Proprietario e conducente della moto citano in giudizio l’ANAS per ottenere il risarcimento dei danni derivanti dalla caduta del 8/8/2015 sulla strada statale a causa di pietre e detriti presenti sul manto della strada.

Tribunale di Torre Annunziata e Corte di Appello di Napoli respingevano le pretese nei confronti di ANAS.

Per quanto di interesse, la Corte di Appello ha osservato che la vittima aveva molta esperienza di quella strada, sovente interessata da frane di detriti e pietrisco tanto da essere spesso chiusa al traffico. Quindi la sua esperienza doveva indurlo ad una guida attenta e prudente rispetto a una circostanza che, a quanto pare, si presentava di frequente e non era affatto eccezionale.

In tema di responsabilità civile per danni da cose in custodia, la condotta del danneggiato si atteggia diversamente a seconda del grado di incidenza causale sull’evento dannoso, in applicazione – anche officiosa – dell’art. 1227, comma 1, c.c.

Ebbene nel caso concreto il pietrisco era ben visibile e interessava l’intera carreggiata; entrambe le carreggiate risultavano perfettamente illuminate dalla luce solare e vi era traffico intenso. Anche dopo il sinistro la circolazione era proseguita regolarmente e nessun altro incidente si era verificato successivamente. Quindi il Giudice di appello desume che la caduta del motociclista si è verificata esclusivamente per propria negligenza, imprudenza e/o imperizia, su di una strada a lui ben nota e spesso interessata da fenomeni franosi, perciò niente affatto imprevedibili, soprattutto per chi aveva dimestichezza dei luoghi.

L’intervento della Cassazione

Il motociclista contesta alla Suprema Corte la violazione delle regole della responsabilità per custodia ex art. 2051 c.c. ed afferma che per configurare il caso fortuito e, cioè, per liberare l’ente proprietario della strada dalla responsabilità del custode, occorre una condotta eccezionale ed imprevedibile del danneggiato, non già la sua semplice colpa.

Gli Ermellini riprendono i principi di diritto della materia (Cass. n. 27724/2018; n. 20312/2019; n. 38089/2021; n. 35429/2022; nn. 14228 e 21675/2023), anche a Sezioni Unite (Cass. n. 20943/2022), e più di recente Cass. n. 11152/2023 che ha statuito la natura oggettiva della responsabilità ex art. 2051 c.c., e ribadiscono che la valutazione del Giudice di merito sulla rilevanza causale esclusiva della condotta del danneggiato costituisce un tipico apprezzamento di fatto incensurabile in Cassazione.

Come ormai pacifico, è sufficiente la condotta imprudente o negligente del danneggiato (ovverosia la sua colpa) a integrare il caso fortuito, idoneo ad elidere la responsabilità del custode ex art. 2051 c.c., tuttavia l’imprudenza della condotta della vittima non deve essere presunta. Difatti su questo punto il danneggiato formula specifica censura indicando che la Corte di Appello avrebbe contraddittoriamente semplicemente presunto la sua condotta imprudente.

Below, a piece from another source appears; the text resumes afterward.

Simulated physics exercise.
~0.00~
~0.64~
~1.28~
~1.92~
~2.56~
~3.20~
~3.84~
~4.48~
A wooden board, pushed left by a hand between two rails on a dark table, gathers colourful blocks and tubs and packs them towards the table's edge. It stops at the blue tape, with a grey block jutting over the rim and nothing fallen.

La condotta della vittima non deve essere presunta

Questa censura è corretta. La Corte di Appello da un lato richiama correttamente i principi giurisprudenziali affermando che la condotta del danneggiato deve essere valutata in relazione alla prevedibilità della situazione di danno, la quale impone l’adozione di opportune cautele in rapporto alle circostanze; dall’altro pretermette completamente di spiegare perché il motociclista non si sarebbe attenuto ai canoni di prudenza individuati, omette, cioè, di “valutare in concreto e in relazione allo specifico caso se il danneggiato ha rispettato il generale dovere di ragionevole cautela”.

Il percorso motivazionale della Corte di Appello si risolve in una non consentita tautologia, che ripropone in termini solo formalmente diversi l’enunciazione di ciò che dovrebbe costituire oggetto di illustrazione e di spiegazione, dato che individua ex post la colpa del motociclista sulla base del seguente – errato – paralogismo: per evitare la caduta era necessaria una peculiare cautela in ragione della presenza di pietrisco; la caduta dimostra che non c’è stata la particolare prudenza.

Così ragionando sono state violate le disposizioni della responsabilità oggettiva del custode, perché è stato addossato al motociclista, consapevole della pericolosità della strada, l’onere di provare la propria mancanza di colpa e di aver adottato opportune cautele, anziché imporre al custode di provare il caso fortuito, integrato da una condotta imprudente o negligente del danneggiato stesso, specificamente individuata in relazione alle condizioni della cosa ed alle circostanze del singolo evento dannoso.

La sentenza impugnata viene cassata con rinvio (Cassazione Civile, sez. III, 23/04/2024, n.10977).